Last year I only got five pints, so I'm pleased to be way ahead of that this year. We can get two breakfasts from one pint, and I plan to can as much as possible.  I'll dehydrate at least one picking too

August Means Figs © August 2010 by Leigh at


  1. Wow, the additional sunlight and love certainly has coaxed those fig trees into production! Good job.
    PS: Your goats might like raisins, mine do, but just as a little treat now and again

  2. They look awfully yummy. Figs are definitely something that won't grow this far north. The care you gave them seems to have payed off in a great harvest.. Word verification was bounty - seems appropriate :)

  3. Your figs look great! I rooted some cuttings from my sister's tree last summer, so hopefully we'll have an abundance of figs in the next few years.

  4. I love figs my grandad has a tree in his yard and my mom makes the figs in a heavy syrup, very sweet and delicious. My favorite sandwich is brie,prosciutto and fig jam (which is purchased) on a toasted french bread. Really awesome stuff. Oh dang, I made myself so hungry with that!

  5. Theresa, I'll have to try raisins! The goats really haven't been interested in any of the "treats" I've offered. I have discovered though that Surprise likes tomatoes and Baby likes watermelon (but not the rind.)

    Nina, very appropriate! Yes, we didn't have fig trees in the Chicago area where I grew up. They do seem to favor southern climes.

    Kari, I truly hope yours do well! I'll be interested in following their progress.

    Bety, ooo, thanks for the idea! That sounds good enough to make another batch of fig jam just to give it a try!

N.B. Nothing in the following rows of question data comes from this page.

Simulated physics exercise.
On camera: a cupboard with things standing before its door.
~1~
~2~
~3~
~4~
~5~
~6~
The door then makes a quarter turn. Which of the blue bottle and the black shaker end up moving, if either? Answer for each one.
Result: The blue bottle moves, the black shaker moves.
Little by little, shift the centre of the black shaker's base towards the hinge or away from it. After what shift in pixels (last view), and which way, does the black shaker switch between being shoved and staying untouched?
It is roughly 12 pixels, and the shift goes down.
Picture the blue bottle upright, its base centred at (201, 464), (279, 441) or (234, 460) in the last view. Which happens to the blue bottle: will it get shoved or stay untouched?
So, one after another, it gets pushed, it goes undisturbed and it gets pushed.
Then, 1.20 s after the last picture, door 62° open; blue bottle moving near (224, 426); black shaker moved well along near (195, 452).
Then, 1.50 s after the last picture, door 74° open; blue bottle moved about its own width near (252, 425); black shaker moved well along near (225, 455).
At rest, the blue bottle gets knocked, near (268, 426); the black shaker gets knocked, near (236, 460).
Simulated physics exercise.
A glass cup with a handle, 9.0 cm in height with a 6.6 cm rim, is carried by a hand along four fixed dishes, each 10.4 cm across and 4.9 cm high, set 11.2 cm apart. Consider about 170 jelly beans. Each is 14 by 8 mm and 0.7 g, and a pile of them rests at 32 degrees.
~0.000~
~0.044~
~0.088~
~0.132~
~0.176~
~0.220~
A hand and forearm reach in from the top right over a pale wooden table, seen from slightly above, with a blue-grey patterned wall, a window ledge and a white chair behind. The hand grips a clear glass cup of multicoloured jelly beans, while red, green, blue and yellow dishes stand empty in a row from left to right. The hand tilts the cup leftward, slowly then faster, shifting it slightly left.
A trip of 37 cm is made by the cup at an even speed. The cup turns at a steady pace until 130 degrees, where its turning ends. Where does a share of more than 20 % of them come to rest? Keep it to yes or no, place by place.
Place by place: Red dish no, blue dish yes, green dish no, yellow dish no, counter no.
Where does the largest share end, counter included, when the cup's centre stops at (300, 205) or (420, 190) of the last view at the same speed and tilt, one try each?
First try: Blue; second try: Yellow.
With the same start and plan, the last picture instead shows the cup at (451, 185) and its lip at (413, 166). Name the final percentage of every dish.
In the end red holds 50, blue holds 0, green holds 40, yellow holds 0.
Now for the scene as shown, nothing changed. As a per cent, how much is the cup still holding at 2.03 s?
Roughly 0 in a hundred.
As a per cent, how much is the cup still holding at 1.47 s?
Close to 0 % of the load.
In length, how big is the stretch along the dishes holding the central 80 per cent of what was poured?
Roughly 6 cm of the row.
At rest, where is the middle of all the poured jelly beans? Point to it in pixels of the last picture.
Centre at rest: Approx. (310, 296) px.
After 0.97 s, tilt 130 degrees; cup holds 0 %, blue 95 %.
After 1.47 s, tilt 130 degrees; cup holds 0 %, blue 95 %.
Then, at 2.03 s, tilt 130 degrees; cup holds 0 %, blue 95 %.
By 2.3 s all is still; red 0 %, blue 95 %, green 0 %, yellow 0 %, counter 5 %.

  6. I never knew anyone who grew figs or preserved them! We've always enjoyed dried figs (purchased from our organic co-op) as hiking snacks or treats. What variety are yours? Do you know? We like Black Mission and Calamyrna.

  7. I love figs. If i'm lucky i can find a few fresh ones at the grocery store that look edible, fresh figs don't travel well. I try every now and then to find something really hardy that will grow up here, but never took the plunge to try for sure.
    Someday! :o)

  8. I sure miss having figs. sigh! when we went to Virginia I was so excited to see fig trees there, but apparently they weren't as impressive to my daughter. LOL she does like figs, just doesn't care where they come from.

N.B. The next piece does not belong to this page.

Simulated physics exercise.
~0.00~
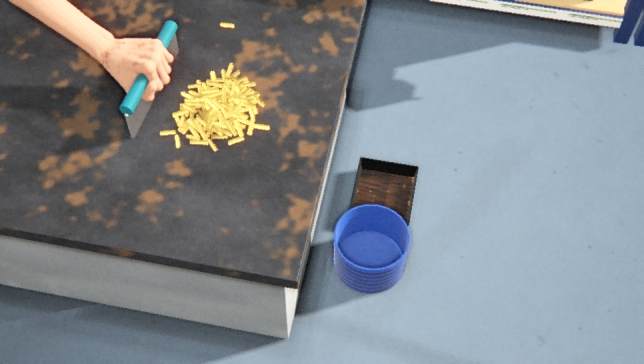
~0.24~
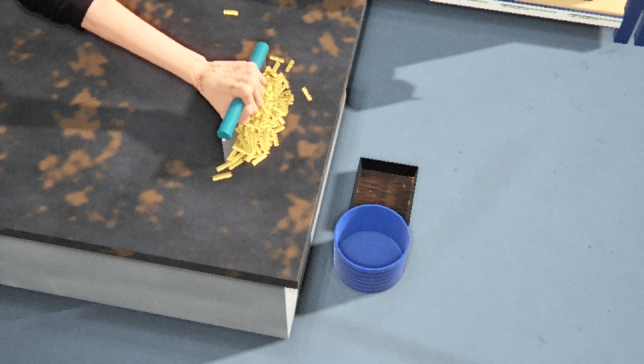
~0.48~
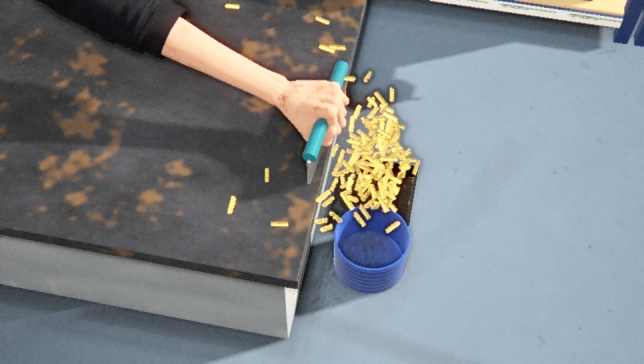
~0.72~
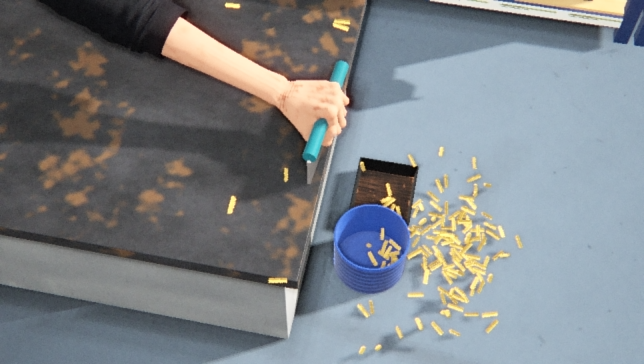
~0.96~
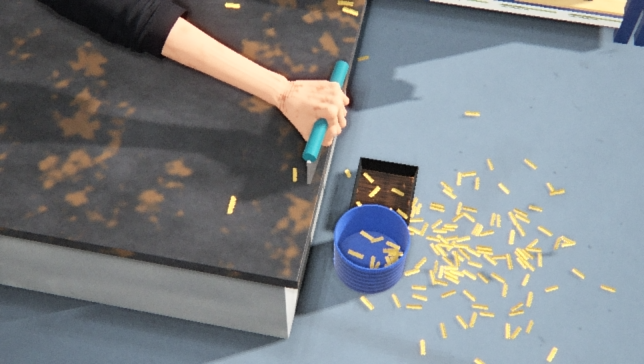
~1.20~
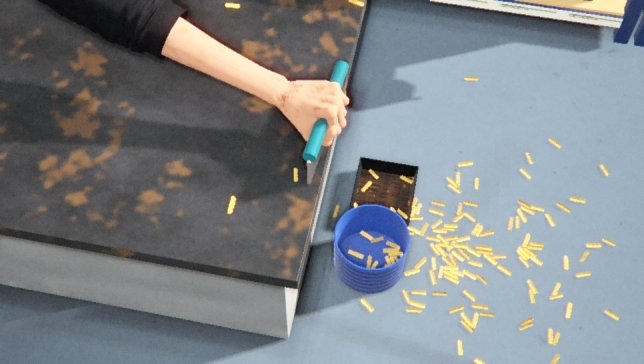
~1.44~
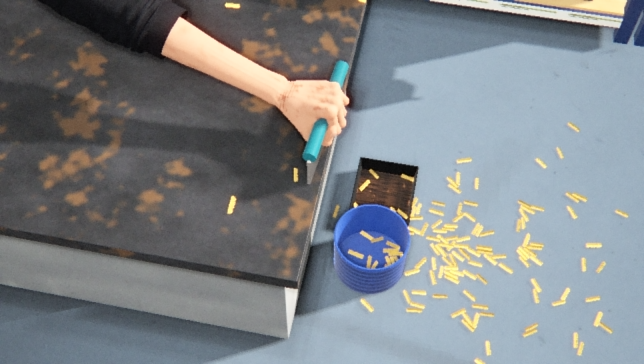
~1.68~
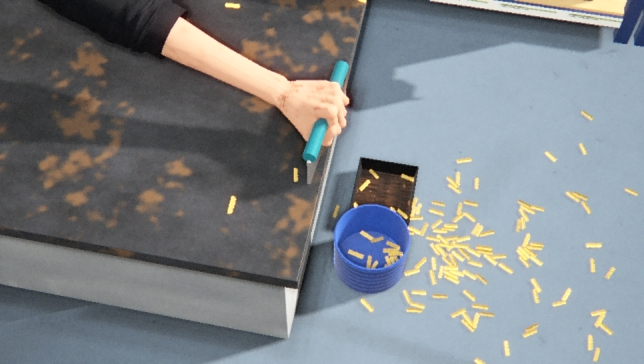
On a dark mottled counter, a hand scrapes pasta off the edge, mostly missing the containers.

  9. I've never had figs...they look good though.

  10. Annie, thanks!

    Mama Pea, I have no idea as to the variety. I got a book from the library last year, and thought the description fitted either Celeste or Magnolia, two backyard varieties for the south.

    Icebear, figs don't keep well so I'm sure it's difficult to find fresh ones at the grocery store. Plus they only ripen on the tree, not after picking. Do plan to plant one soon!

    Renee, how could Darly like figs but not where they come from!?!?!

    Sara, they are sweet, but I have to admit that ours are a big bland. No zing. They are excellent canned and dried however.

  11. Fresh figs! mmmmm Have you tried fig chutney?

  12. lucky you having figs yum yum! My favourite way of cooking them is to bake them. Pour a little honey over them sprinkle with cinnamon and bake till they are ready.

  13. I hope we are soon going to get a picture of your larder, full of all these delicious preserves. The shelves must be groaning already.

  14. Evelyn, no, what a great idea!

    Oh Helen, that sounds so good. Thank you so much for the idea. We like fig cake, but I definitely need some other ideas for fig treats. Yours is a "must try"

    Cally, definitely. LOL. Fortunately we did some rearranging to create a goodly pantry space. Photos will have to be upcoming.

  15. Those are pretty. I've never had a fig. I never known how to eat them before. I think I'll get some and try them out.

  16. My mom loves figs but I never got hit by that bug. They are very pretty canned though.